Sense of unease and anxiety ahead of the Budget hits the rand
THE RAND backtracked 0.43 percent against the dollar to R15.20 by 5pm yesterday as the market awaited Finance Minister Tito Mboweni’s balancing act in his Budget speech today, and whether he would do enough to stave off a potential downgrade by Moody’s.
The rand retracted against every G10 currency as a sense of unease and anxiety mounted ahead of the Budget.
Analysts said the speech would provide guidance on whether the government had been able to rein in spending and introduce fundamental macroeconomic reforms that could revive the country’s economy.
FXTM senior research analyst
Lukman Otunuga said the question on investors’ minds was whether Mboweni would be able to convince Moody’s that he had a reliable plan to stabilise government debt.
“Whatever the outcome of the Budget speech, it will certainly have a lasting impact on the South African rand and the country’s economic outlook,” Otunuga said.
“If the speech disappoints and fear intensifies over a credit downgrade by Moody’s at the end of March, the rand will be in the direct firing line.”
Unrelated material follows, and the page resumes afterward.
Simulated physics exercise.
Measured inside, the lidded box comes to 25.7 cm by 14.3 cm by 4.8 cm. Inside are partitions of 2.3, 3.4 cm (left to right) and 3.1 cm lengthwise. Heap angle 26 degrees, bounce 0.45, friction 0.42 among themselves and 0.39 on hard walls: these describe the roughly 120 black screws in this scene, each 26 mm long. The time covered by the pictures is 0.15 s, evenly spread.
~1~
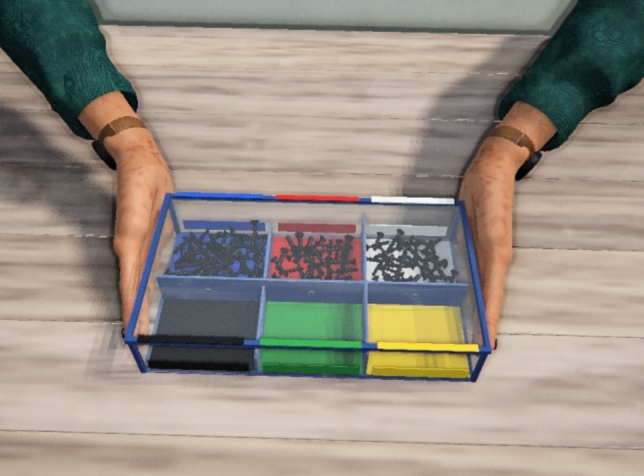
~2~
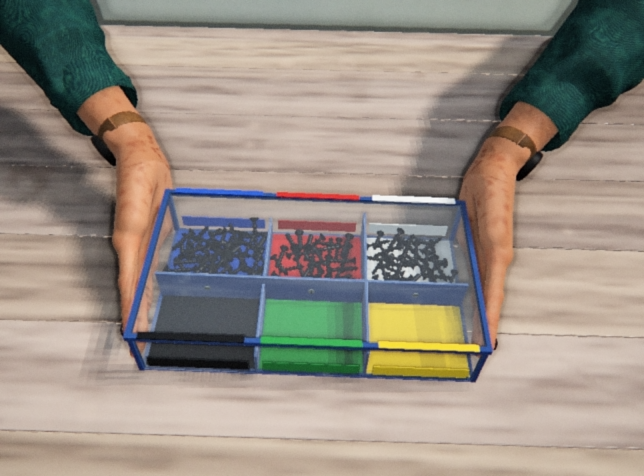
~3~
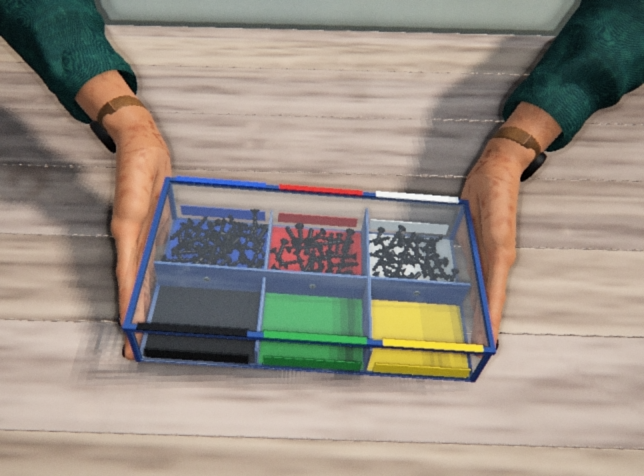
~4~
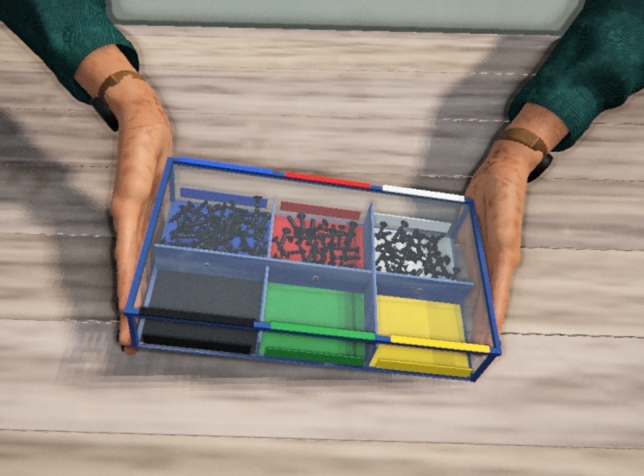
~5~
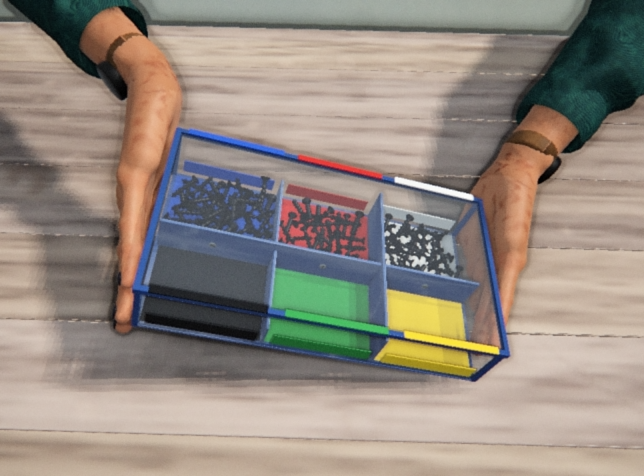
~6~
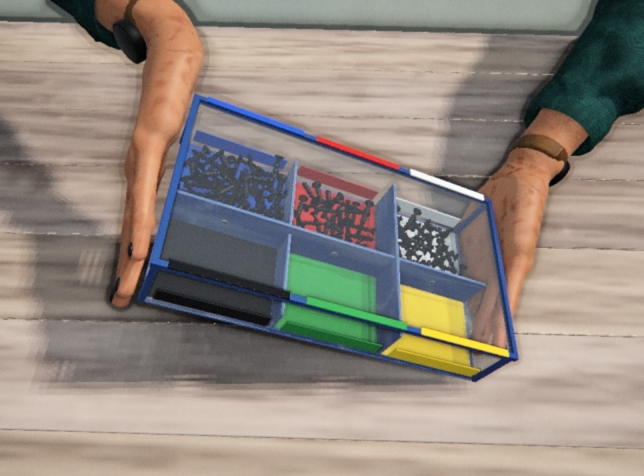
Two hands holding a clear partitioned box of small black screws above a wooden surface, gradually raising its left side.
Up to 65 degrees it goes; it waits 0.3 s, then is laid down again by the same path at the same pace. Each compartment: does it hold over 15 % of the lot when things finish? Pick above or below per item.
Red = above; blue = below; green = below; yellow = below; white = above; black = below.
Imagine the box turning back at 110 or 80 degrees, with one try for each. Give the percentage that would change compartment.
First try: Around 50 %; second try: Around 50 %.
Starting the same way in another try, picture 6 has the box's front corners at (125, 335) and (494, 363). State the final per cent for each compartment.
Each compartment ends with this per cent: Red 25, blue 35, green 5, yellow 5, white 30 and black 5.
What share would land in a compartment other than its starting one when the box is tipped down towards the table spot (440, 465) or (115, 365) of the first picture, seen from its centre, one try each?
Roughly 40 % for the first direction, roughly 20 % for the second.
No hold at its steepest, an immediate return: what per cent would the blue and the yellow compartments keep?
In per cent: Blue 5, yellow 0.
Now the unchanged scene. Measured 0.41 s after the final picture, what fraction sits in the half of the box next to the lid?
Estimate: Near 30 per cent.
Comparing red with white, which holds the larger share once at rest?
More settles in the red compartment.
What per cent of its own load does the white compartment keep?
100 %.
Then, 0.41 s after the last picture, tilt 65 degrees; red 50 %, blue 10 %, green 5 %, yellow 5 %, white 35 %.
Then, 0.68 s after the last picture, tilt 41 degrees; red 50 %, blue 5 %, green 5 %, yellow 5 %, white 30 %.
Then, 1.05 s after the last picture, tilt 0 degrees; red 50 %, blue 5 %, green 5 %, yellow 5 %, white 30 %.
In the end, red 50 %, blue 5 %, green 5 %, yellow 5 %, white 30 %, black 0 %.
Moody’s is the only major international ratings agency that still has South Africa’s sovereign debt above investment grade. The much-anticipated Budget comes amid declining business activity in South Africa.
Yesterday, the SA Reserve Bank’s composite leading business cycle indicator declined 0.3 percent in December and contracted for the 13th consecutive month year-on-year.
The bank said the largest negative contributors to the movement were a decrease in the number of approved residential building plans and a decrease in the average number of hours worked in the manufacturing sector.
It said December was the worst month for the manufacturing sector, as production fell by 5.9 percent due to unprecedented Stage 6 load shedding.
On Monday, the JSE experienced its biggest decline since the 2008 global financial crisis. The country is faced with the longest economic downswing since 1945, while government debt has ballooned from 26 percent in 2008 to 56 percent in 2019.
Mboweni is expected to announce the implementation of the National Treasury’s strategy to revive the economy as growth is expected to be about 0.5 percent. He is also expected to reveal measures to address the electricity and fiscal crises, and rein in expenditure by cash-strapped stateowned enterprises. Moody’s has flagged that it was unsustainable for South Africa to use borrowings to supplement its servicing of current expenditure, including debt servicing costs. The ratings agency is expected to announce its decision on the country’s review at the end of March.
Investec chief economist Annabel Bishop said the decline in the leading indicator pointed to a likely weakened gross domestic product in the first quarter of 2020. Bishop said the failure of the government to curtail its expenditure would dramatically worsen the country’s already weak economic outlook, erode business and consumer confidence and affect investments.
She said hikes in value-added tax or income tax would worsen the growth outlook for South Africa.
“Hiking taxes instead of cutting expenditure, and so the debt trajectory, would negatively impact consumers, and so corporates facing these consumers retailers, risking higher unemployment,” Bishop said. “The net effect would be for a further dwindling in real disposable after tax income growth, which has been a key driver for the slowdown in economic growth in South Africa.”